Director: David Robert Mitchell
Cast: Andrew Garfield, Riley Keough, Topher Grace, Wendy Vaden Hueval, Riki Lindhome, Jennine Cota
Rating: 15
Running time: 139 mins
Release date: 15/03/2019

Staking a claim to be this generation’s BLUE VELVET, writer-director David Robert Mitchell‘s UNDER THE SILVER LAKE is certainly going to be one that will continue to evoke a Marmite-effect amongst critics and film fans as they settle down to watch this.

Mitchell’s LA is a potent mix of dark corridors and even darker spirits – and we are subsequently invited into the world of jobless obsessive Sam (Andrew Garfield), whose obsession with his next door neighbour Sarah (Riley Keough) becomes all the more so when she disappears and apparently has moved out, according to Sam’s disapproving landlord, who has given Sam four days to move out of his abode due to lack of rent payments.

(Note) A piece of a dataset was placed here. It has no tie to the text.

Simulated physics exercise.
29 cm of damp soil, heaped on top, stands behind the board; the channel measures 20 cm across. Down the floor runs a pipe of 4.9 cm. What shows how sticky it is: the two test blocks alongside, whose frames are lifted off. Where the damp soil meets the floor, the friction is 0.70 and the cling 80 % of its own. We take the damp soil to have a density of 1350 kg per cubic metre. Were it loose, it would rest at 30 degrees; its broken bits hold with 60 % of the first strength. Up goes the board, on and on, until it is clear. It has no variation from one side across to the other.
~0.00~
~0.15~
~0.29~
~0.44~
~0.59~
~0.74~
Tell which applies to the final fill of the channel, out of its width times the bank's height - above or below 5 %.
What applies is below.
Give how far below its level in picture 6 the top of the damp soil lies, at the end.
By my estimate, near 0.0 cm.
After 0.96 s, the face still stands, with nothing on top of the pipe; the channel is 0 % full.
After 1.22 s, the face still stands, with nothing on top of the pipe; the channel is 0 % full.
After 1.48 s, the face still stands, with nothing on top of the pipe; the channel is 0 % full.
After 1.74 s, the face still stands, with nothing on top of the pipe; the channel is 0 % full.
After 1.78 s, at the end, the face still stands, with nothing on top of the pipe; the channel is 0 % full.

Amidst this obsession is the news report that a billionaire called Jefferson Sevence has gone missing and is providing more than his fair share of mystical questions that Sam is determined to answer alongside his goal to find out what happened to Sarah. As the clues begin to pile up and increase, both his fascination and paranoia, Sam increases his desire to solve the mysteries in a battle for his sanity – and the world he lives in…

Under the Silver Lake
Under the Silver Lake
Grace Van Patten and Andrew Garfield

At a running time of 140 minutes, UNDER THE SILVER LAKE does need to have a lot to hold the audience’s attention and admittedly the cinematography is the best thing about this film, thanks to Mike Gioulakis’ solid imagery that captures perfectly the style personified in earlier efforts like REBEL WITHOUT A CAUSE and COLLATERAL.

However, when you focus more on the technical virtues more than what the story is trying to say, then you know the movie is going to struggle. What should be a pulsating mystery thriller coupled with a spiritual journey of the main protagonist is lost amidst plot, subplot and sub-subplot, with subliminal messages and age-old conspiracy theories involving what is hidden in classic pop records (surely the Beatles started this off back in 1967 with SGT. PEPPER’S LONELY HEARTS CLUB BAND?) getting a look-in here too.

Under the Silver Lake

One particular subplot involving the title fanzine, which Garfield’s character purchases in a bid to gain insight, is under-used and seems to suggest at one point that this is going to be a graphic novel adapted into a big-screen version a la SIN CITY or WATCHMEN, but there is a genuine lack of sufficient action and suspense to make this one work.

Mitchell has also been influenced seemingly by the likes of Richard Kelly’s DONNIE DARKO and coupled with the David Lynch references (with Garfield not dissimilar in determination as Kyle MacLachlan’s Jeffrey Beaumont in BLUE VELVET as he tries to piece together the jigsaw), you sense that he had a golden opportunity to make a cohesive and solid work of cinematic art. One can also detect a desire to make a new generation CHINATOWN, but UNDER THE SILVER LAKE falls far short of the Polanski masterpiece.

I am sure that the film will find its fair share of admirers who will spot specifics of meaning in the context and heart of the screenplay Mitchell wrote, but it will be a while before it gains its place as a cult work – if at all.